APAC: CPPIB buys minority stake in India’s renew

29 November 2017 - 12:00 am UTC

Canada Pension Plan Investment Board (CPPIB) will invest close to USD 350m in Goldman Sachs-backed ReNew Power Ventures in the biggest renewable deal in India this year. 

The 15% investment is split into two transactions, CPPIB, Canada’s biggest pension fund, said in a regulatory filing to the Competition Commission of India.

CPPIB will invest USD 200m in compulsorily convertible preference shares that will automatically convert into equity shares of ReNew at the stage of the initial public offering, the filing said.  

In addition, CPPIB will buy 6.33% of ReNew’s shares from Asian Development Bank for about USD 150m. This values the company at USD 2.4bn. ADB first invested USD 50m in ReNew three years ago.

At this valuation, the USD 200m investment should fetch an 8.3% stake in ReNew for the pension fund.

CPPIB invests the funds not needed by the Canada Pension Plan to pay current benefits on behalf of 20m contributors and beneficiaries. It has been investing in India since 2010, in infrastructure, real estate and financial services, the filing said. It had USD 328bn in assets under management as of September.

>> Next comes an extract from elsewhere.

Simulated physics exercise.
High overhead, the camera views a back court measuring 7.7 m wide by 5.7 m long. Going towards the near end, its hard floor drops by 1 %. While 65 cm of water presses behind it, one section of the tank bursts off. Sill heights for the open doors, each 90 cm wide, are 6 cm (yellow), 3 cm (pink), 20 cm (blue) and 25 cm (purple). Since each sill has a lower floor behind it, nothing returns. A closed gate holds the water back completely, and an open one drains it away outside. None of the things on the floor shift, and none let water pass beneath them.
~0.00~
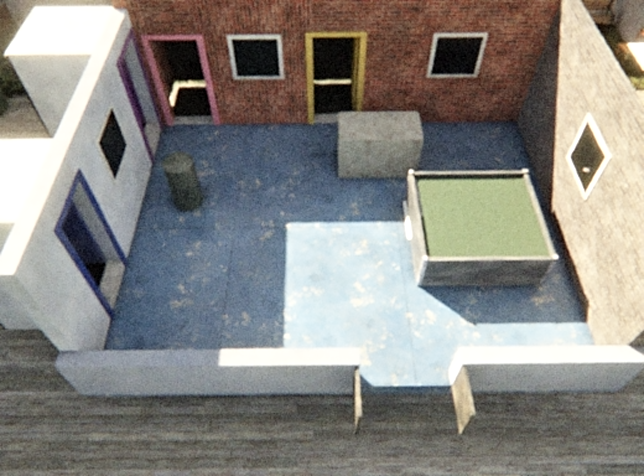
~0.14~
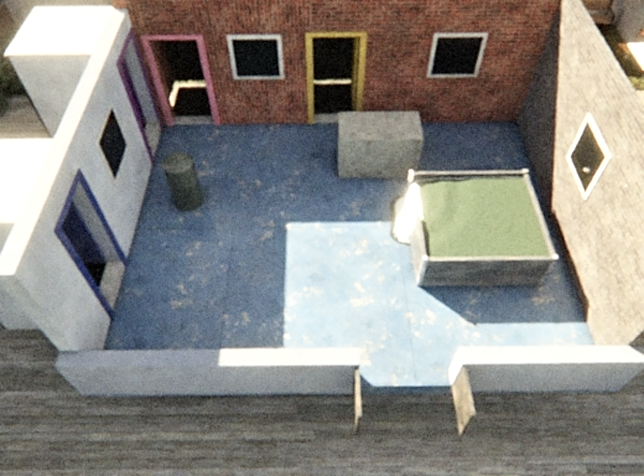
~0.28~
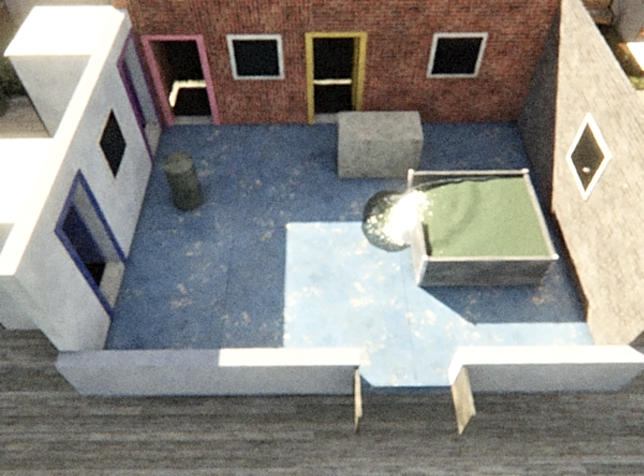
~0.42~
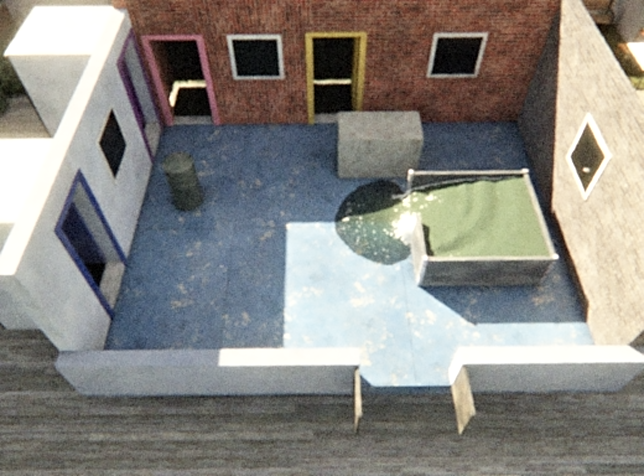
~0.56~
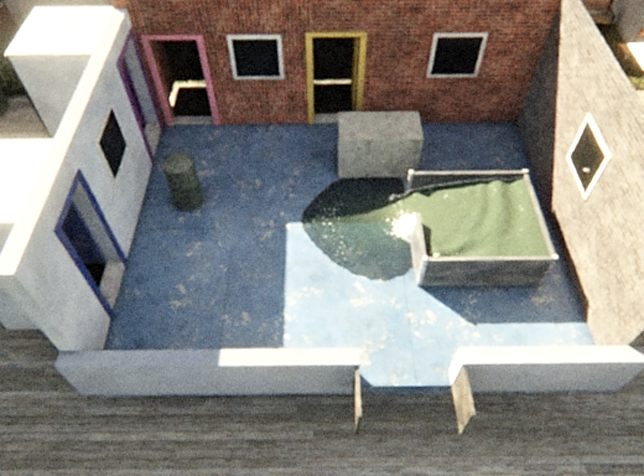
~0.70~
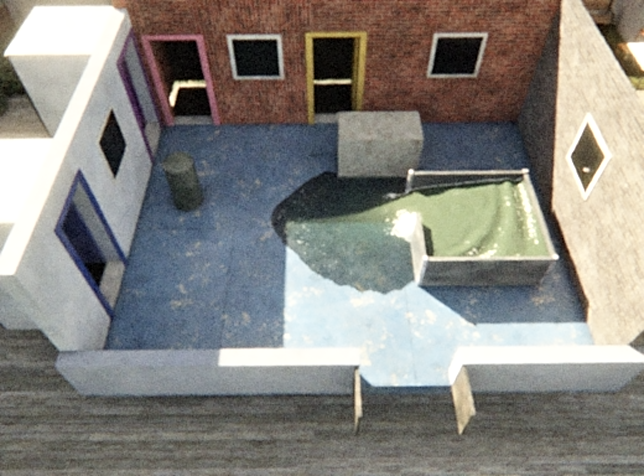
A raised tank bursts at its left side and green water spreads across the blue courtyard floor.
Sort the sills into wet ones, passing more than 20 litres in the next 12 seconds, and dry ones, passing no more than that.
Yellow door: Dry; pink door: Wet; blue door: Dry; purple door: Dry.
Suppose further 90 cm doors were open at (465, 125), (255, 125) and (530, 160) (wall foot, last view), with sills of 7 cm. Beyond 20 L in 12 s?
Door 1: Lower; door 2: Lower; door 3: Lower.
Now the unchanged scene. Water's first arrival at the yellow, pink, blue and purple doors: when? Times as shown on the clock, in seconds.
Yellow = 6.5 s, pink = 2.2 s, blue = 2.2 s, purple = 2.2 s.
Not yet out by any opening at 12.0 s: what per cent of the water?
88 %.
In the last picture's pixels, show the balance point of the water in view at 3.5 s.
I'd say somewhere around (330, 232).
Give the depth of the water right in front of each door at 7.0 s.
Depths in cm: Yellow 3, pink 9, blue 11, purple 10.
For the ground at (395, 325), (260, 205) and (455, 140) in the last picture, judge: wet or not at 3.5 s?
Untouched, soaked, untouched.
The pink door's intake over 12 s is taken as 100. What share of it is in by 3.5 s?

Earlier this month, ReNew acquired three operational wind farms from Karm Chand Thapar Group for USD 153m.

As previously reported, Japan’s JERA bought a 10% stake ReNew Power for USD 200m in February, joining existing investors Abu Dhabi Investment Authority, ADB and Global Environment Fund along with Goldman Sachs, which has a 15.4% share. 

ReNew Power has over 3.5GW of commissioned and under-construction clean energy capacity across 16 states in India, according to its website.

India is planning to award 100GW of solar and wind contracts by March 2020 to achieve its goal of 175GW of clean energy capacity by 2022.